Неподвижно стоял колдун на своем месте. — Где ты была? — спросил он, и стоявшая перед ним затрепетала.

— О, зачем ты меня вызвал? — тихо простонала она. — Мне было так радостно. Я была в том самом месте, где родилась и прожила пятнадцать лет. О, как хорошо там! Как зелен и душист тот луг, где я играла в детстве: и полевые цветочки те же, и хата наша, и огород! О, как обняла меня моя добрая мать! Какая любовь у нее в очах! Она приголубливала меня, целовала в уста и щеки, расчесывала частым гребнем мою русую косу… Отец…

— Где теперь пани твоя? — перебил ее колдун.

— Пани моя, Катерина, теперь заснула, а я и обрадовалась тому, вспорхнула и полетела.

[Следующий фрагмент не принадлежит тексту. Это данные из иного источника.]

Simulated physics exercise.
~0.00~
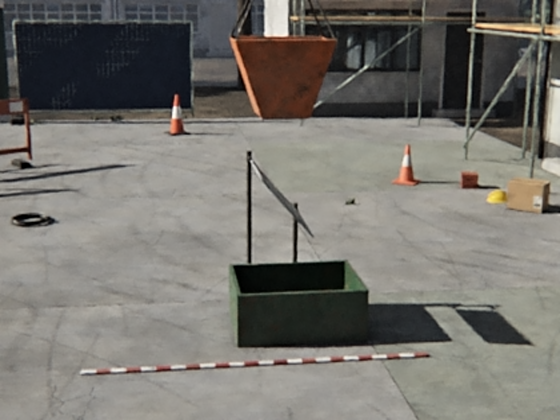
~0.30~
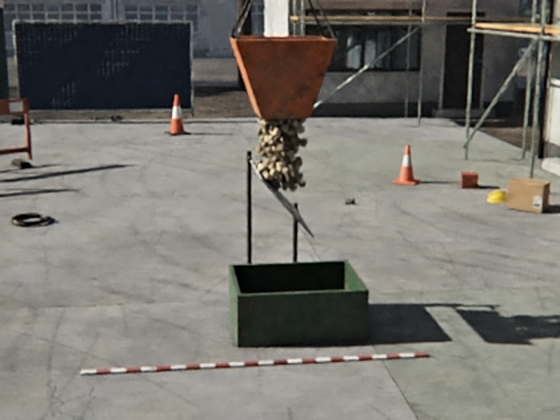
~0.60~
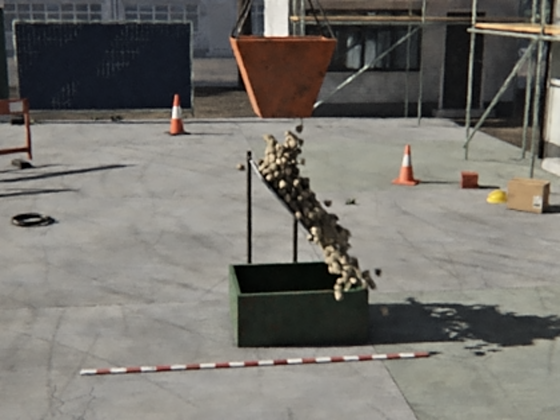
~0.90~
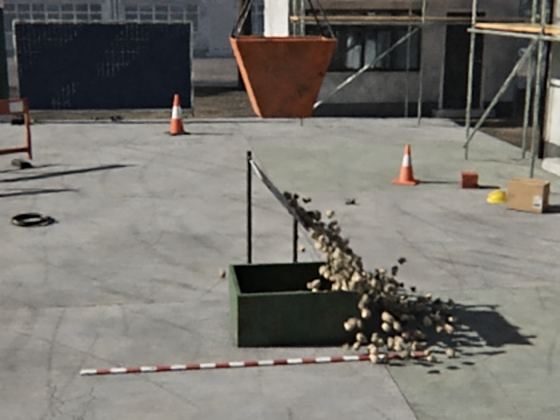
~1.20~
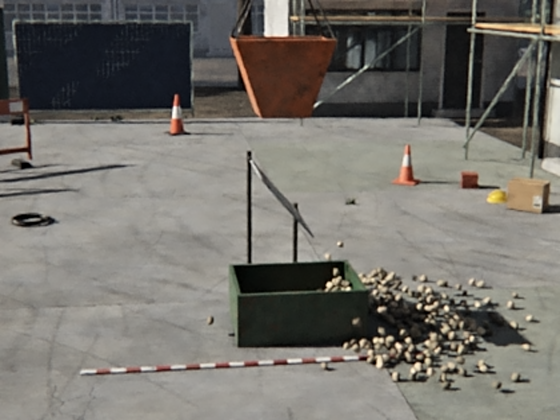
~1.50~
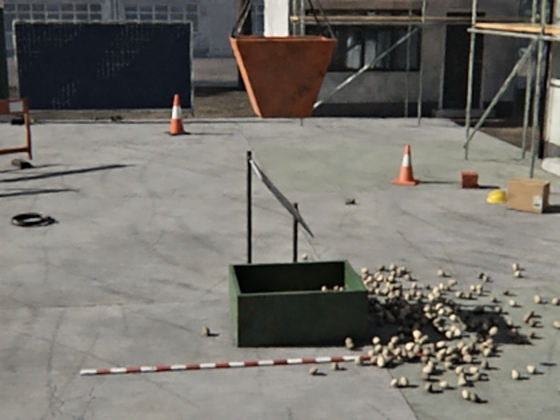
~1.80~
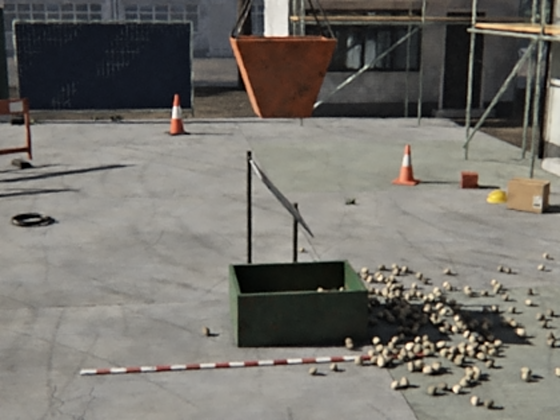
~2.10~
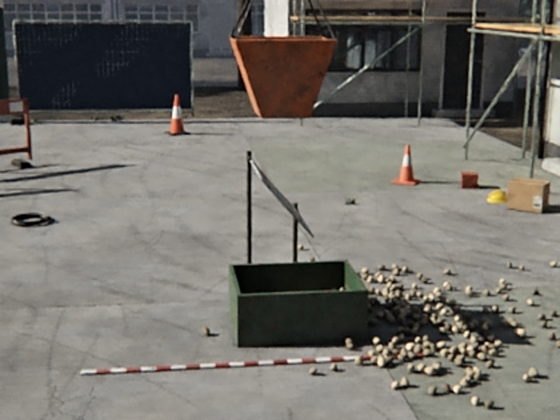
We see smooth stones drop from a hanging orange skip onto a sloping steel plate, which sends them down to the right toward a green bin; some land inside, while many spill over the concrete beside it and come to rest scattered on the right.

Мне давно хотелось увидеть мать; мне вдруг сделалось пятнадцать лет; я вся стала легка как птица. Зачем ты меня вызвал?

— Ты помнишь все то, что я говорил тебе вчера? — спросил колдун так тихо, что едва можно было расслушать.

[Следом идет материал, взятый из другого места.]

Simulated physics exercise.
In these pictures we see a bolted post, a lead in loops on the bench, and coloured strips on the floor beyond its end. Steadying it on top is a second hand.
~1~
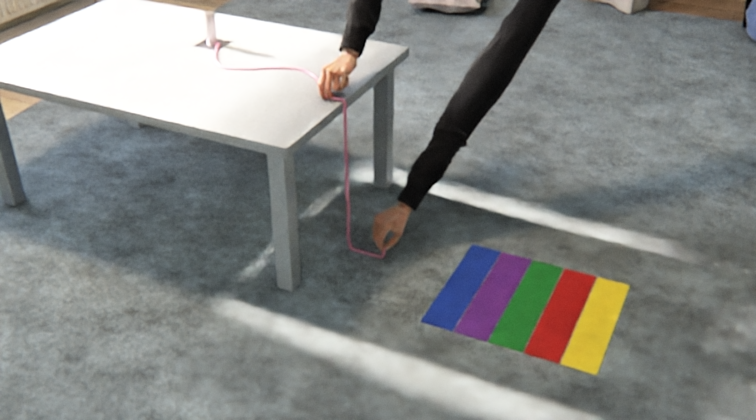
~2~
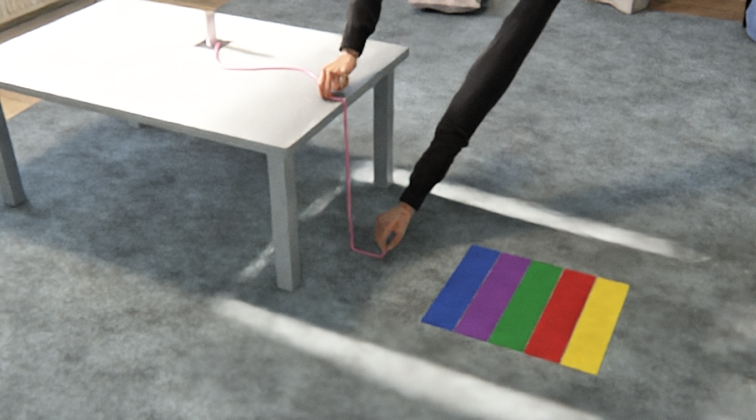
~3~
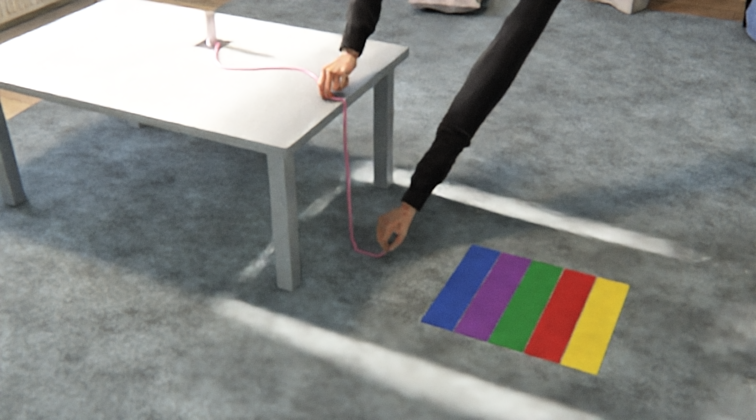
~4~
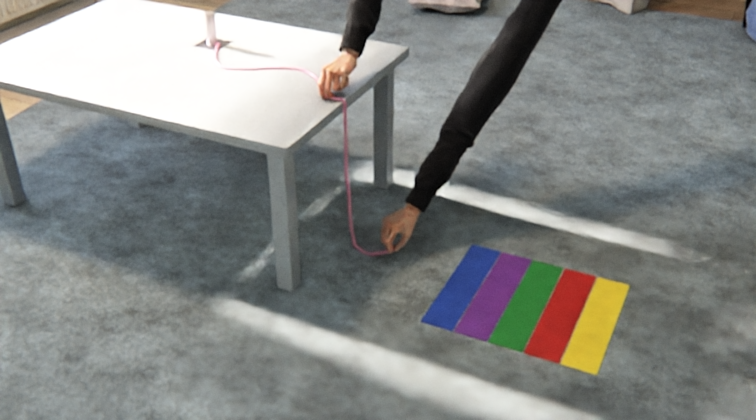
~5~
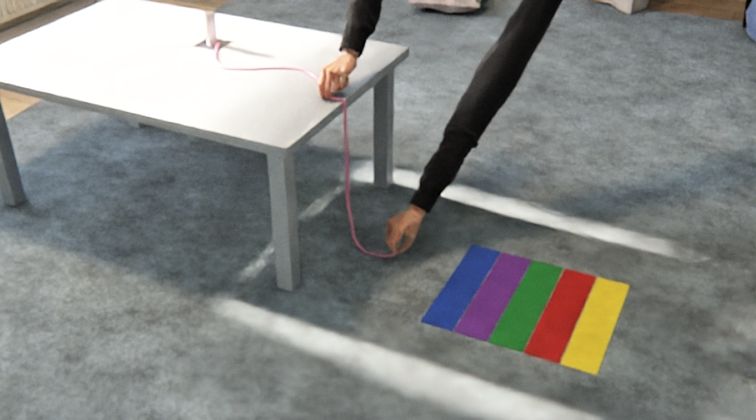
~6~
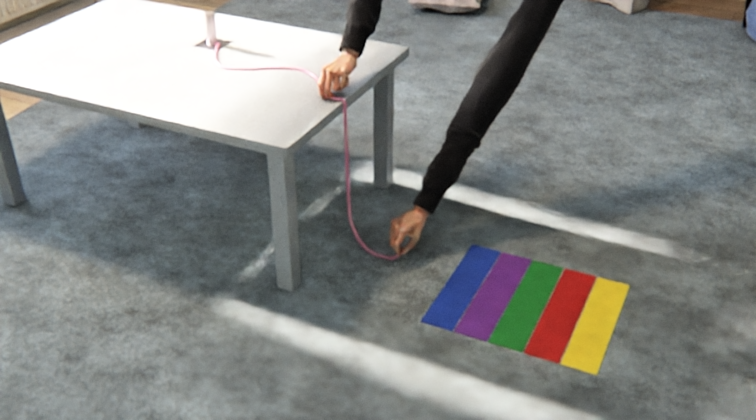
To begin with, one hand holds a pink lead at the edge of a white table while another holds its end near the floor, left of five coloured strips. The lower hand then moves slightly right, toward the blue strip, drawing the hanging lead into a softer curve while the upper hand stays still.
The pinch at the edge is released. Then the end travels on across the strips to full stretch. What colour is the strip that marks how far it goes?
That strip is green.
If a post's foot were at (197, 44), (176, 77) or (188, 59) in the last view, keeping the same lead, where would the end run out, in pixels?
(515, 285), (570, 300) and (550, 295), in that order.
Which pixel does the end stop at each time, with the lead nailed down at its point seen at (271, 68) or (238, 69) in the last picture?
(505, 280), then (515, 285).
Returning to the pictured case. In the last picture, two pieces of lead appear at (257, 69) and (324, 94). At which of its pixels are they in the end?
Result - first point (284, 69), second point (365, 111).
Early on, end near (486, 276); over purple.
Midway, end near (520, 285); over green.
At the end of the slack, end near (540, 290); over green. The end stops over the green strip.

— Помню, помню; но чего бы не дала я, чтобы только забыть это. Бедная Катерина! Она многого не знает из того, что знает душа ее…

«Это — Катеринина душа», — подумал пан Данило; но все еще не смел пошевелиться.

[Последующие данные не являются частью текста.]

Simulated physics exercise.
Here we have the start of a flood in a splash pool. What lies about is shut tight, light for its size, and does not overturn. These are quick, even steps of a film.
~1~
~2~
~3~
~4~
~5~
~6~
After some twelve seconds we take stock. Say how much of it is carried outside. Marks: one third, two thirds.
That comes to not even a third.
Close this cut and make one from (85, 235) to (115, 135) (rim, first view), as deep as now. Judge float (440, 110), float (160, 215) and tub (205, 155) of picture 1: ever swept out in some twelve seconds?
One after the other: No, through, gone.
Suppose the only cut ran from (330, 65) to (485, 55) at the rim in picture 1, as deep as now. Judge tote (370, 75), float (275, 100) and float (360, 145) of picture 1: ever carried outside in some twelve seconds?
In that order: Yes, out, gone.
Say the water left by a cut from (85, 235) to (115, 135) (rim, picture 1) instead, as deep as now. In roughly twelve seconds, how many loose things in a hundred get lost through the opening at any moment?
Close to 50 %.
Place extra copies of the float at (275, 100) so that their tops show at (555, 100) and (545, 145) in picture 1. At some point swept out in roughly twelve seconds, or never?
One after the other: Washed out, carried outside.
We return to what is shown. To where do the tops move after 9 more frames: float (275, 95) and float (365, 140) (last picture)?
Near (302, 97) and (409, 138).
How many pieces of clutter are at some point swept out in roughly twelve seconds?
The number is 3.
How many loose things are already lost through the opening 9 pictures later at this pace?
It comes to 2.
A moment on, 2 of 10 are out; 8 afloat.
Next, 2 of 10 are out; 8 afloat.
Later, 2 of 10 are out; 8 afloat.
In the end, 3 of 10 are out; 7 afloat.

— Я поставлю на своем, — грозно сказал ей отец: — я заставлю тебя сделать, что мне хочется. Катерина полюбит меня!..

— О, ты — чудовище, а не отец мой! — простонала она, — нет, не будет по-твоему! Правда, ты взял нечистыми чарами твоими власть вызывать душу мою и мучить ее; но Один только Бог может заставить ее делать то, что Ему угодно. Нет, никогда Катерина, доколь я буду держаться в ее теле, не решится на это богопротивное дело! Отец, близок страшный суд! Если бы ты и не отец мой был, и тогда бы не заставил изменить моему любому, верному мужу; если бы муж мой и не был мне верен и мил, и тогда бы не изменила ему, потому что Бог не любит клятвопреступных и неверных душ!